Se ha cumplido un año, de aquel fatídico momento en la curva «A Grandeira»

Grandeza y miseria de un pueblo

“Amar es lo contrario de utilizar”
Juan Pablo II

César Valdeolmillos Alonso. Se ha cumplido un año, de aquel fatídico momento en el que en la curva «A Grandeira», a unos 3 km de la estación de Santiago de Compostela, se produjo una de las catástrofes más graves de nuestra historia ferroviaria, en la que perdieron la vida 79 personas.
A estas alturas no voy a referirme a las víctimas —que descansen paz— ni a ese tinglado al que injustamente le llaman justicia y mucho menos me voy a meter en el jardín de la búsqueda de los responsables.  Las cosas nunca ocurren por una sola causa, sino por la confluencia de de un cúmulo confluyente de circunstancias. Así que no, no me adentraré por ese intrincado bosque y que sea la injusta justicia de los hombres la que añada con sus conclusiones, su dosis de desconsuelo y tribulación a las familias de las víctimas.
Sin embargo, como contraste al tan artificioso entramado oficial, deseo encarar el ejemplar comportamiento, que en el mismo instante en el que se produjo la tragedia, tuvieron los vecinos de la parroquia de Angrois. Un pequeño lugar que en circunstancias tan trágicas como aquella, sacó de su interior lo más noble de sí mismo y se sumergió en la tragedia para erigirse en tabla salvadora de aquellos náufragos de la vida.

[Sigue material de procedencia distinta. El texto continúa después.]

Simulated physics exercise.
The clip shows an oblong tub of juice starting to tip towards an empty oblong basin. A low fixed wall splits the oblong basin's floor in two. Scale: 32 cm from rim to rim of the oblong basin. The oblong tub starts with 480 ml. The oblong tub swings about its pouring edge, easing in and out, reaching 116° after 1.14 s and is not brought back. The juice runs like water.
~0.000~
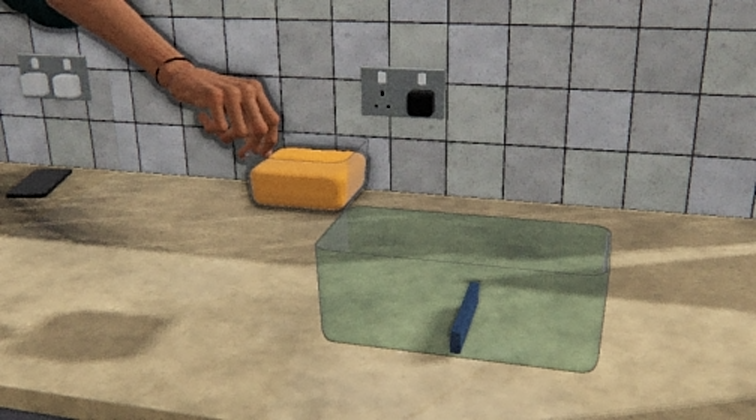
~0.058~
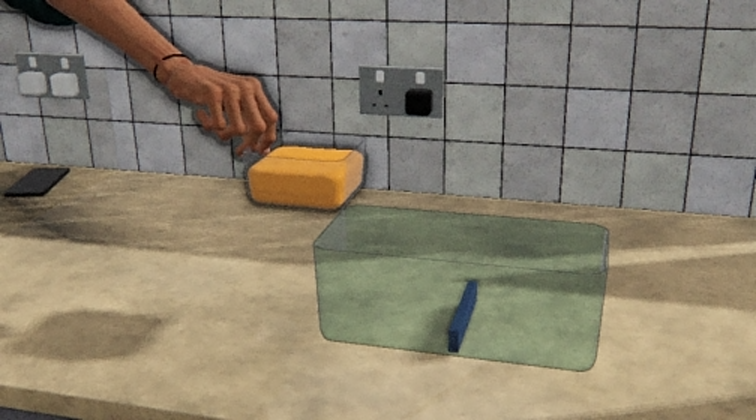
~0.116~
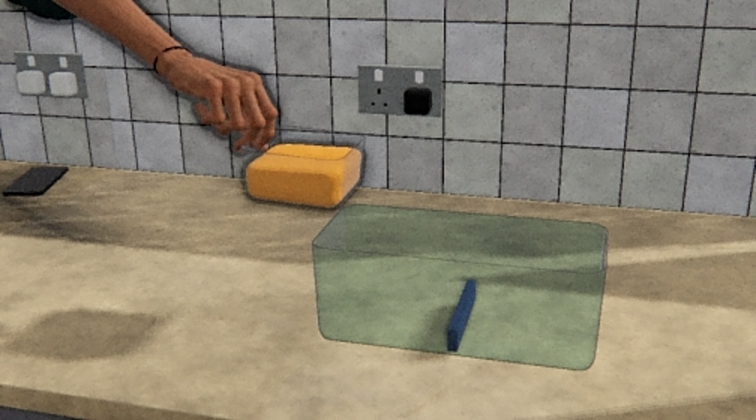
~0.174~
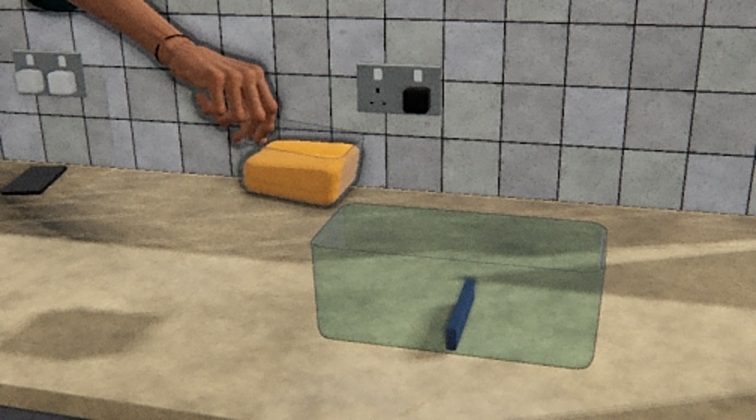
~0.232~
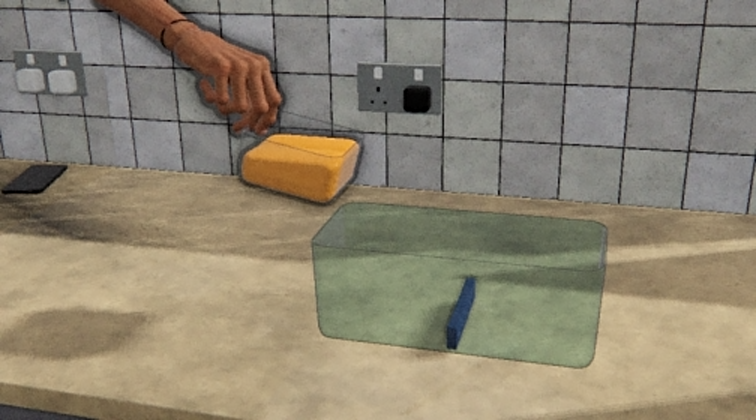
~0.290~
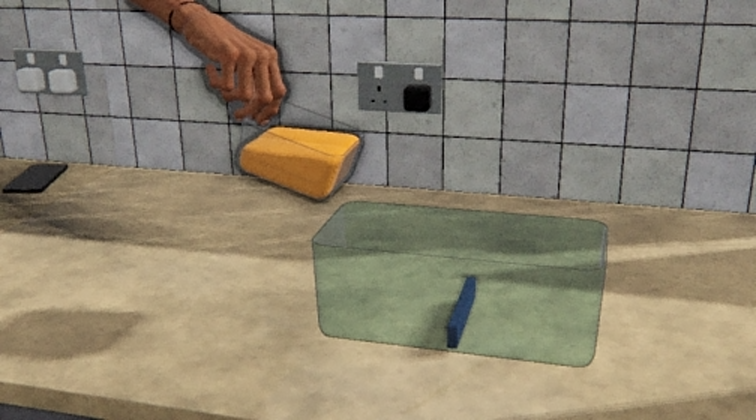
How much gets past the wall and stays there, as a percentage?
About 11 per cent.
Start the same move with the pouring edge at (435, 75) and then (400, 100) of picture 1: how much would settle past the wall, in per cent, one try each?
First 85, then 80 per cent.
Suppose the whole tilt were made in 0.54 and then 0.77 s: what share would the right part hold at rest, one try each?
In turn about 25 and 20 per cent.
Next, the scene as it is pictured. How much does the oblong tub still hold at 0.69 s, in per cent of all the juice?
Near 38 in a hundred.
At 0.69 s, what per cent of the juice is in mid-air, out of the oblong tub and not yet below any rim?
About 42 per cent.
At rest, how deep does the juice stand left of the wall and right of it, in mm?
Left about 20 mm, right about 2 mm.
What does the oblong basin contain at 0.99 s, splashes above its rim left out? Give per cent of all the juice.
About 88 per cent.
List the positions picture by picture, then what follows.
Tilt 0°; pouring edge (358, 151); surface from (266, 158) to (357, 165); the oblong basin's rim runs from (331, 227) to (609, 252); the wall's top is at (466, 307), in the first frame.
Tilt 1°; pouring edge (356, 150); surface from (263, 157) to (355, 163), in the second frame.
Tilt 3°; pouring edge (354, 149); surface from (261, 155) to (354, 160), in the third frame.
Tilt 7°; pouring edge (353, 149); surface from (259, 151) to (352, 156), in the fourth frame.
Tilt 11°; pouring edge (353, 148); surface from (258, 144) to (352, 152), in the fifth frame.
Tilt 18°; pouring edge (354, 147); surface from (257, 138) to (352, 147), in the sixth frame.
After 0.69 s the tilt is 78° and 38 per cent is still to pour, 19 is left of the wall and 0 right of it.
After 0.99 s the tilt is 111° and 3 per cent is still to pour, 81 is left of the wall and 6 right of it.
After 1.30 s the tilt is 116° and 0 per cent is still to pour, 89 is left of the wall and 10 right of it.
After 1.64 s the tilt is 116° and 0 per cent is still to pour, 87 is left of the wall and 11 right of it.
In the end 87 per cent lies left of the wall, 11 right of it and 1 outside.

En un instante, la catástrofe aparece silenciosa como el filo de una navaja solitaria y de un golpe y para siempre, corta o mutila la vida. Bastan unos segundos para que desaparezcan los sueños, se quiebren los proyectos y las esperanzas de un ilusionante futuro se conviertan en desgarradores gritos hambrientos de alguien, que con desesperación espera que haya para que les escuche, les descubra y les salve.

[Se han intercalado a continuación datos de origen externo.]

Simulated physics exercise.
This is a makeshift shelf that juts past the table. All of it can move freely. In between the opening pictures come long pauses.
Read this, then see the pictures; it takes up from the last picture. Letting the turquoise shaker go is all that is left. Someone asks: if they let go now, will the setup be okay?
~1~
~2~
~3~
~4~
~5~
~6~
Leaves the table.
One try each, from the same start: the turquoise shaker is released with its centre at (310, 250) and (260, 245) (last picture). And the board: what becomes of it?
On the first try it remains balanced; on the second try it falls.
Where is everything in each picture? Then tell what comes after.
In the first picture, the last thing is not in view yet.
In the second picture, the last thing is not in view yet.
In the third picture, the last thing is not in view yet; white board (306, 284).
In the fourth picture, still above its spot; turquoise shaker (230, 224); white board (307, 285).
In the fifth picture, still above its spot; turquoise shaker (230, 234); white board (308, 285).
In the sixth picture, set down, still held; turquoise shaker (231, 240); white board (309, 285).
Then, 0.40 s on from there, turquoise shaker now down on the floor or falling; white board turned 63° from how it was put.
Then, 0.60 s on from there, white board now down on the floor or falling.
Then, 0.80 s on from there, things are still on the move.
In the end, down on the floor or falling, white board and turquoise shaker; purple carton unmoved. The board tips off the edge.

Tampoco quiero olvidar las trágicas escenas del 11-M, en las que los vecinos de la estación de Atocha y el pueblo de Madrid entero, demostraron que su entrega y generosidad sin límites, es la que alimenta su propia substancia. Una pródiga y soberbia generosidad que anida en el corazón de cada uno de nosotros.
Y no puedo pasar por alto los dramáticos momentos vividos por cientos de familias de la ciudad de Lorca con motivo del terremoto sufrido. Todas ellas fueron situaciones tan trágicas, que en nuestros corazones, una vez más, los altos valores se pusieran de manifiesto y mucho más allá de las disposiciones oficiales que puedan regir para estos casos, el pueblo se olvidara de sí mismo y con ciega dedicación y generosidad, brindara su ayuda hacia aquellos que con desesperación, esperaban una mano amiga, una mano generosa que les sacara del infierno.

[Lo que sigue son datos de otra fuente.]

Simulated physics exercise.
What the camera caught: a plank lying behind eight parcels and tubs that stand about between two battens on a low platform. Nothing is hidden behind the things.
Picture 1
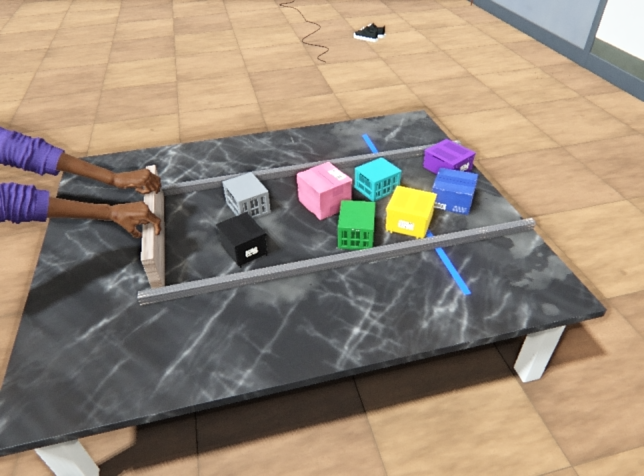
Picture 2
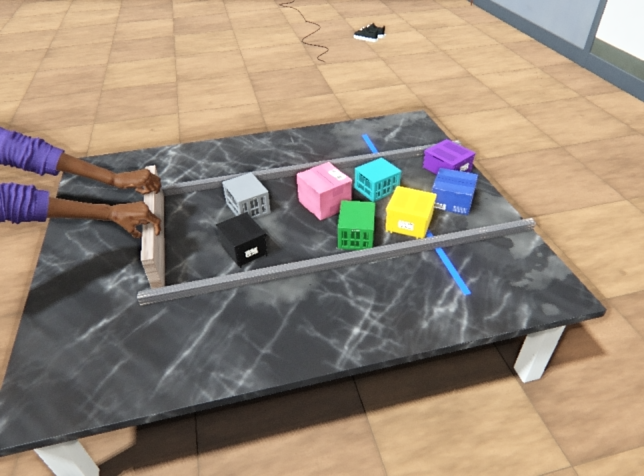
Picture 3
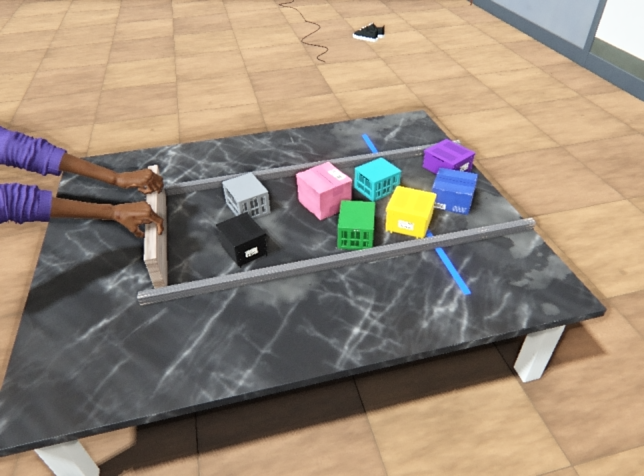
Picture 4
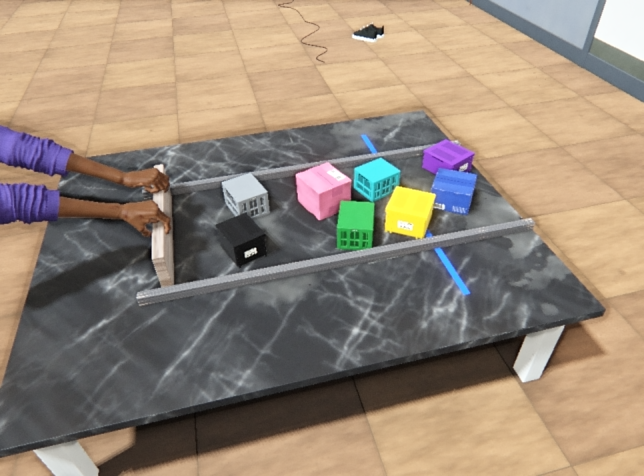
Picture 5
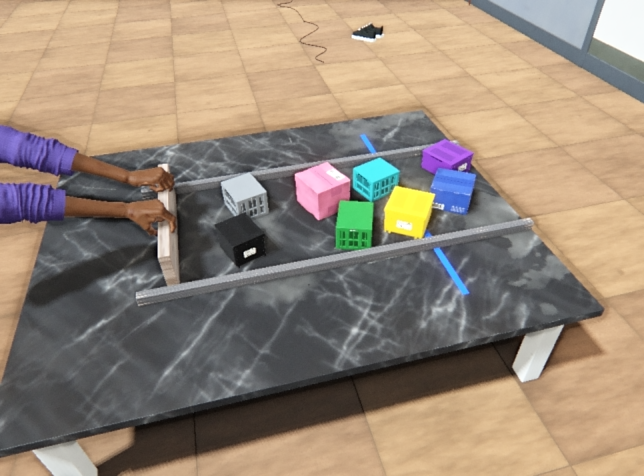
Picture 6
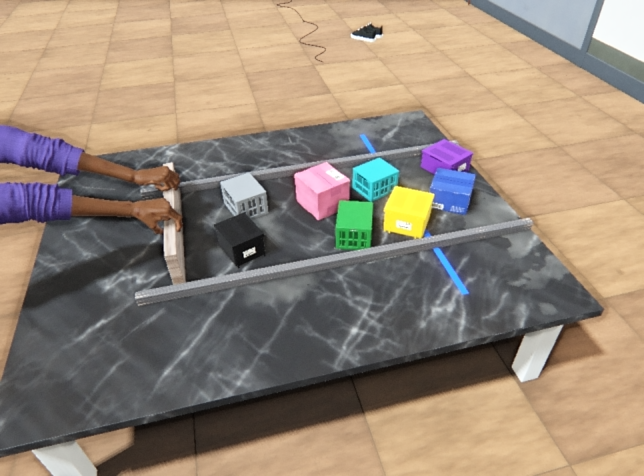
Two hands in purple sleeves sliding a plank slowly right between battens on a dark marbled platform, the eight coloured boxes staying still.
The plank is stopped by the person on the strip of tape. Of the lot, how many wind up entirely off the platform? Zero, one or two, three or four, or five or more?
Well, the ones that get knocked off number at least one, under three.
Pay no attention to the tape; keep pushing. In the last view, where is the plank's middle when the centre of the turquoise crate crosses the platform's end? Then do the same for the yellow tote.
Turquoise crate: (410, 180); yellow tote: (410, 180).
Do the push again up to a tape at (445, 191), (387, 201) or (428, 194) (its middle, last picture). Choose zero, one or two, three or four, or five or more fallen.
In the order of the places given: Either three or four; just one or two; three to four.
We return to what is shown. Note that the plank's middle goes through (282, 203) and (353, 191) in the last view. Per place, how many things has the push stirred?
At the first point the count is 3, at the second it's 8.
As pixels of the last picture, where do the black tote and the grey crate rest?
Black tote: (435, 209); grey crate: (409, 173).
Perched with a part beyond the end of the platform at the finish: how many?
You'd get 2.
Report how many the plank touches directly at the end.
Contact count: 2.
A little later, none off yet; purple tote at rest near (446, 161); blue box at rest near (451, 191); yellow tote at rest near (408, 213).
Next, none off yet; purple tote at rest near (446, 161); blue box at rest near (451, 191); yellow tote moving near (410, 212).
Later still, none off yet; purple tote shifted a little near (458, 157); blue box shifted about its own width near (477, 183); yellow tote shifted about its own width near (463, 202).
When it is over, the number that fall off is one or two; down, blue box and purple tote.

Es en los casos más extremos, en los que la voz de nuestra conciencia hace, que de lo más profundo de nuestras entrañas, afloren los más altos principios morales con una infinita capacidad de entrega, bondad y generosidad que nos dignifica como humanos, y con riesgo incluso de nuestra propia vida, hace que nos entreguemos al empeño de intentar salvar la de nuestros semejantes. Somos ciegos ante los riesgos a que nos exponemos… ni siquiera se nos ocurre pensar en ello… es una catarata de sentimientos alimentados por el amor, la humanidad, la fe en nuestra capacidad, la disponibilidad plena y el deseo incontenible de ayudar… obramos a instancias de una maravillosa locura… la de ser útiles a quienes reclaman una mano, que con humanidad, les brinde un rayo de esperanza.
Acciones tan ejemplares como estas nos ofrecen motivos más que sobrados para tener fe en la bondad y generosidad de nosotros, los seres humanos, que solo queremos el bien, el sosiego, la seguridad, la paz, el progreso y un futuro para nuestros hijos y nuestros nietos. ¿Tan difícil es eso?
¡Qué contraste con el hipócrita y pretendido espíritu de servicio y entrega que a diario nos restriegan ufanamente la mayoría de políticos, politiquillos y adláteres!
Son ellos con sus hipócritas ideologías, sus ambiciones de poder, sus poderosos intereses partidistas y su egolatría sin límites, los que nos causan la ruina personal y de nuestras familias; ellos son los que truncan nuestras vidas, los que hacen pedazos nuestras ilusiones, los que tiñen de negro nuestros sueños, los que hacen saltar en pedazos la senda de nuestro futuro… los que a diario nos manejan como inocentes e indefensas marionetas que reciben los estacazos de su ceguera, su obcecación e ineptitud para todo aquello que no sea salvaguardar sus fieros intereses.
Dos aptitudes contrapuestas que reflejan a las claras las grandezas y miserias de un pueblo.